Nenhum personagem foge do mal absoluto, só Thomaz

É único momento no decorrer da narrativa que Pearce se descola do universo do crime, para não generalizar, mostrando que, afinal, há alguém digno de atenção e em condições de escapar àquele meio onde impera o crime. Nenhum dos personagens, salvo ela, foge ao mal absoluto. Inclusive Nice que circula pelo Artemis à espera do momento em que terá de eliminar quem justifica sua estadia em Los Angeles. Suas sequências com ele e alguns de seus guarda-costas reforçam a visão de que é realmente fria e profissional. Não é, assim, um personagem fortuito, ela dá sentido à ação.

Com estas caracterizações, Pearce encadeia sua narrativa como filme de ação e de personagem. No primeiro caso, a ação dita a narrativa, pois as motivações interiores do herói ficam submersas. Ele apenas reage a quem o ameaça ou o faz perder seu ente querido. E, sobretudo, age como herói ao liquidar o assassino. Já quando se trata de filme de personagem, suas motivações e objetivos brotam de situações que o levam a ter reações plausíveis, realistas, não de herói. O espectador, ainda que em meio s confrontos, tiros e mortes pode perceber as diferenças entre um e outro.

É o caso de Thomaz neste “Hotel Artemis”. Desde o início, Pearce introduz cenas do garoto sob a ponte nas sequências em que ela aparece. Isto remete a lembranças que lhe causa sofrimento. Como enfermeira, ela se atém ao que lhe é exigido para manter vivo o membro de certa facção. Sua dor e motivações permanecem submersas por quase todos os 95 minutos de duração da narrativa. Só aos poucos, o espectador percebe a ligação entre um e outro, em suas conversas com Everest. Decorre daí que, devagar, ela predomina na narrativa e o filme se torna sua história.

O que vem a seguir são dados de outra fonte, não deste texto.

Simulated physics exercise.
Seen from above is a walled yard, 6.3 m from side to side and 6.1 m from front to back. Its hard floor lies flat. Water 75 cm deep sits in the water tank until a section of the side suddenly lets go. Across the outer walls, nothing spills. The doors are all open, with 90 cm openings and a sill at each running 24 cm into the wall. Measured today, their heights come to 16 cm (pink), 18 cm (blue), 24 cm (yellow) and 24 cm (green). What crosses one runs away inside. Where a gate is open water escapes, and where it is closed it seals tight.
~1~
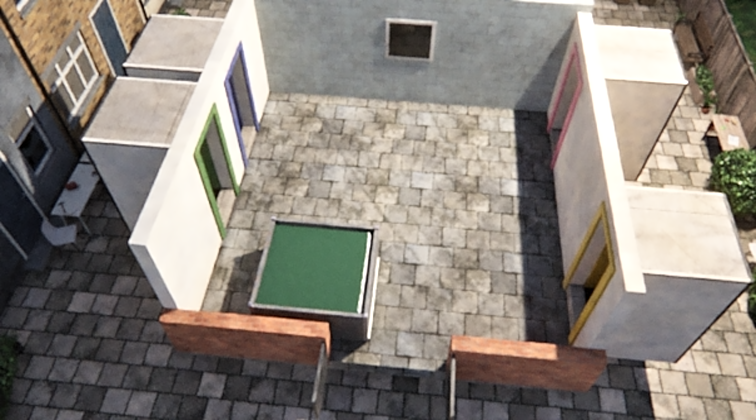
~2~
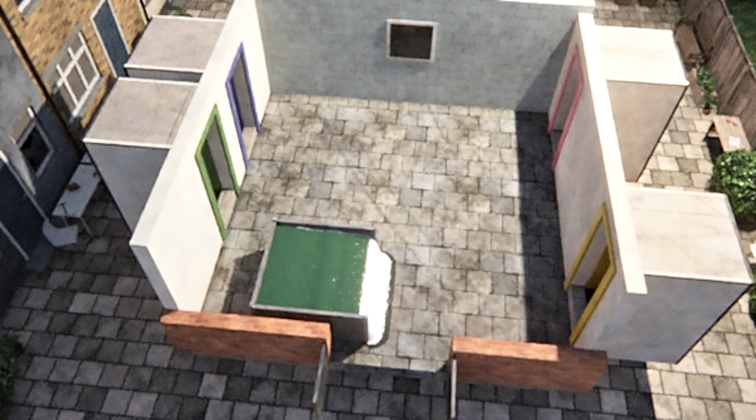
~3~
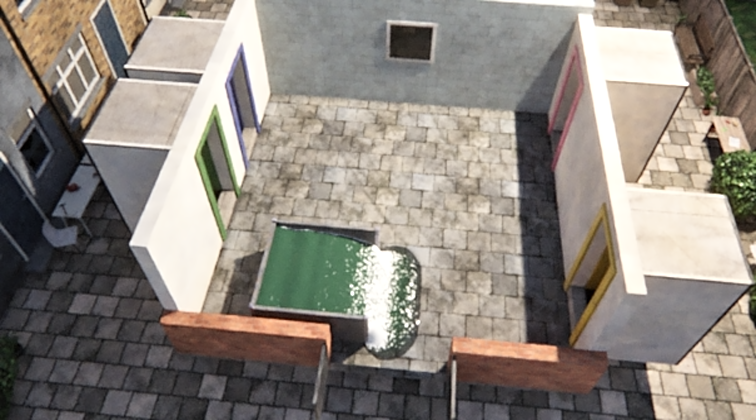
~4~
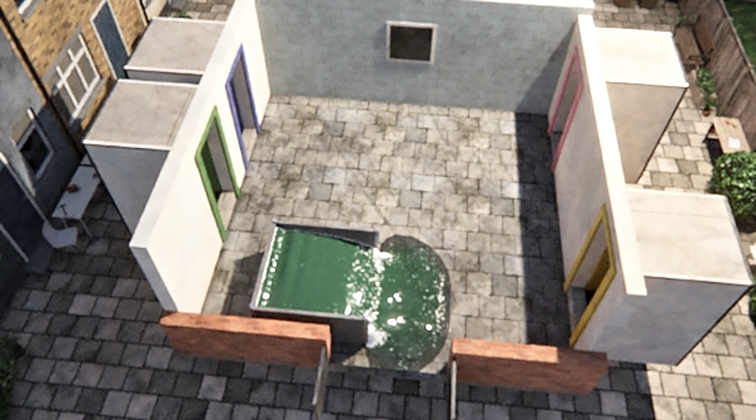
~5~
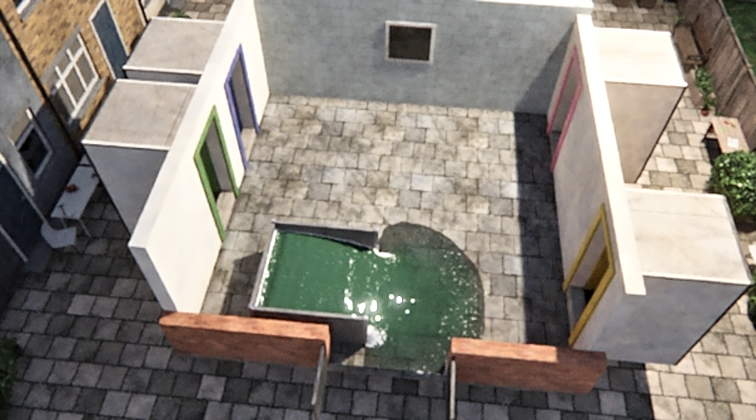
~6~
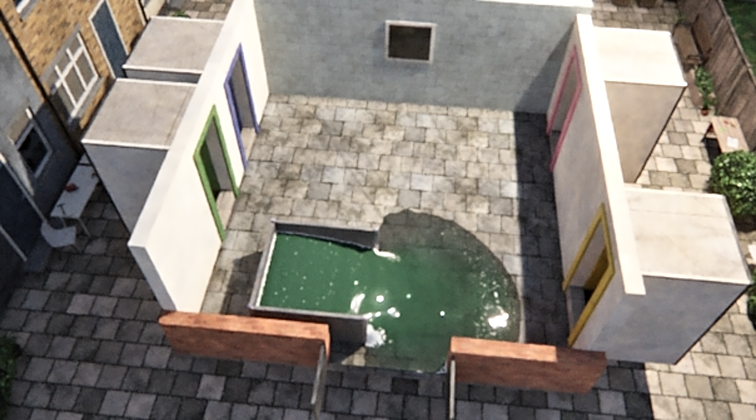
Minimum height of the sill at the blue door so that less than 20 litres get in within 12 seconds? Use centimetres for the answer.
Roughly 6.5 cm.
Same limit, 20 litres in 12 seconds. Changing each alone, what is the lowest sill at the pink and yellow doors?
You'd want some 8.5 cm at pink and some 30 cm at yellow.
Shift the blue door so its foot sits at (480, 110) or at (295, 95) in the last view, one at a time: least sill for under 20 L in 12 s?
Around 13.0 and 8.0 cm respectively.
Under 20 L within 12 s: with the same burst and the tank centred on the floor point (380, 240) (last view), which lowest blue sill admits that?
At least some 6.0 centimetres tall.
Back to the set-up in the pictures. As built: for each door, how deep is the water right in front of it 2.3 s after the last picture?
Depths in cm: Pink 9, blue 0, yellow 25, green 0.
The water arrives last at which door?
Coming last is the green one.
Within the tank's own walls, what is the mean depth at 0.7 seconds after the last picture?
It averages close to 31 centimetres.
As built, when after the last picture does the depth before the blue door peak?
Peak time: About 7.5 s.
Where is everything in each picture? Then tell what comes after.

Espectador se vê mergulhado num clima do final dos tempos

O clima de horror ditado pelo ambiente fechado do “consultório”, mal iluminado, em constante tensão, cercado pelos equipamentos de socorro, é construído pela fotografia do mestre sul-coreano Chung-hoom Chung, de “A Criada, 2016”, dirigido por seu compatriota Park Chan-Wook (1963). Tanto nos corredores e “quartos” do Artemis quanto nas ruas e praças, o que se vê são os feridos na guerra entre as facções rivais e a multidão a se locomover em meio aos conflitos urbanos, numa espécie de final dos tempos. O microcosmo em que Thomaz vive seus impasses tem mais lógica do que ocorre lá fora. Ali pelo menos ela sabe o que a espera.

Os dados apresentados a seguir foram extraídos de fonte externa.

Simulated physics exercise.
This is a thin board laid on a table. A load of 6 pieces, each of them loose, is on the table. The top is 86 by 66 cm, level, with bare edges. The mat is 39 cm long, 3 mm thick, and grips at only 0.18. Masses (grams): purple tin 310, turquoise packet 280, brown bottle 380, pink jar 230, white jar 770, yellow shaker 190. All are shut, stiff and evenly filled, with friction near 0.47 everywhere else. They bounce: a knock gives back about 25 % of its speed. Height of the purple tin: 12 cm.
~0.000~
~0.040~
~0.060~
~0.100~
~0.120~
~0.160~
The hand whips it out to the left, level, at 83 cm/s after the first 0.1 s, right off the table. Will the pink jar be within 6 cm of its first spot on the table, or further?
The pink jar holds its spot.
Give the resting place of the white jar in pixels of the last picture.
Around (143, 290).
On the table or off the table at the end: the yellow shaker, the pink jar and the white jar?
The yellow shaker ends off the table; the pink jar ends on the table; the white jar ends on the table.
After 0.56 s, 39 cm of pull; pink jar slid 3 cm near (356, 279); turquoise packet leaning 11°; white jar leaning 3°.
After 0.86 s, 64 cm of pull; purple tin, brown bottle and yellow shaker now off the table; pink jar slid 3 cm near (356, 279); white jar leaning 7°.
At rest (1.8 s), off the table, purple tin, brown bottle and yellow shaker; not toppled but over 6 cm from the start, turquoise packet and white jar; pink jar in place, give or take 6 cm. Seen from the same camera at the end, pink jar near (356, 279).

Nesta antevisão do 2.028, o espectador sem perceber é envolvido pela fragilização do Estado, via privatização de áreas estratégicas e não só delas. O predomínio do crime organizado advém daí, evidenciado através do que ocorre no Hotel Artemis. Quanto menos forte ele for, mais as facções do crime organizado guerrearão entre si para liderar o controle das estruturas sócio-econômicas. Ainda que Pearce não politize política e ideologicamente seu filme, sub-repticiamente é o que deixa o espectador antever. Tudo depende de como encadeia a narrativa e ficciona os fatos.

Os dilemas de Thomaz, enquanto personagem, portanto ficcional, é bem outro. Eles advêm da guerra entre as facções. Suas reminiscências brotadas das sequências nas quais ela não vê mais uma criança, mas um jovem, vão se formando na cabeça do espectador, levando-o a entender o que a atormenta. Deste modo, Pearce introduz outro fio dramático para ele se preocupar. Thomaz não consegue mais fugir às aflições engendradas por seus conflitos familiares que, na verdade, são a razão de ela acabado no Hotel Artemis. Percebe-se que vive na expectativa de ali encerrá-los.

Thomaz é vítima do meio em que vive

Difícil não a ver como vítima do meio em que agora vive. Toda esta construção dramática se evidência quando o repentino surgir de Rei (Jeff Goldblum) põe Thomaz entre a urgência de salvá-lo e a necessidade de curar suas feridas interiores. O Codinome Rei vem do absoluto controle imposto por ele a todo crime organizado de Los Angeles. O ambiente que até ali já era carregado, perigoso, fica ainda mais explosivo. E a razão deste ”Hotel Artemis” ser também um filme de personagem é reforçada quando as motivações de Thomaz se tornam claras e conclusivas.

Não se pode afirmar que ela, de repente, sofreu uma mutação, tornando-se o que não evidenciara até o desfecho. Como criatura do meio se mostra capaz de extrema frieza e violência. Os mesmos instrumentos de salvar a vida dos feridos na guerra entre as facções tornam-se ferramentas de acerto de contas. Nem o confronto entre elas nos corredores, comandado por Tick-tak (Zachary Quinto), filho de Rei, evitam que ela e Waikiri sintam-se livres para libertarem-se do Hotel Artemis. Enfim, um filme que não se prende só à ação, também ajuda a refletir.

Hotel Artemis
. Drama, ação. EUA/Reino Unido. 2018. 95 minutos. Trilha Sonora: Cliff Martinez. Montagem: Gardner Goul/ Paul Zucker. Fotografia: Chung-hoom Chung. Roteiro/direção: Drew Pearce. Elenco: Jodie Foster, Jeff Goldblum, Sofia Boutella, David Bautista, Sterling K. Brown. Zachary Quinto.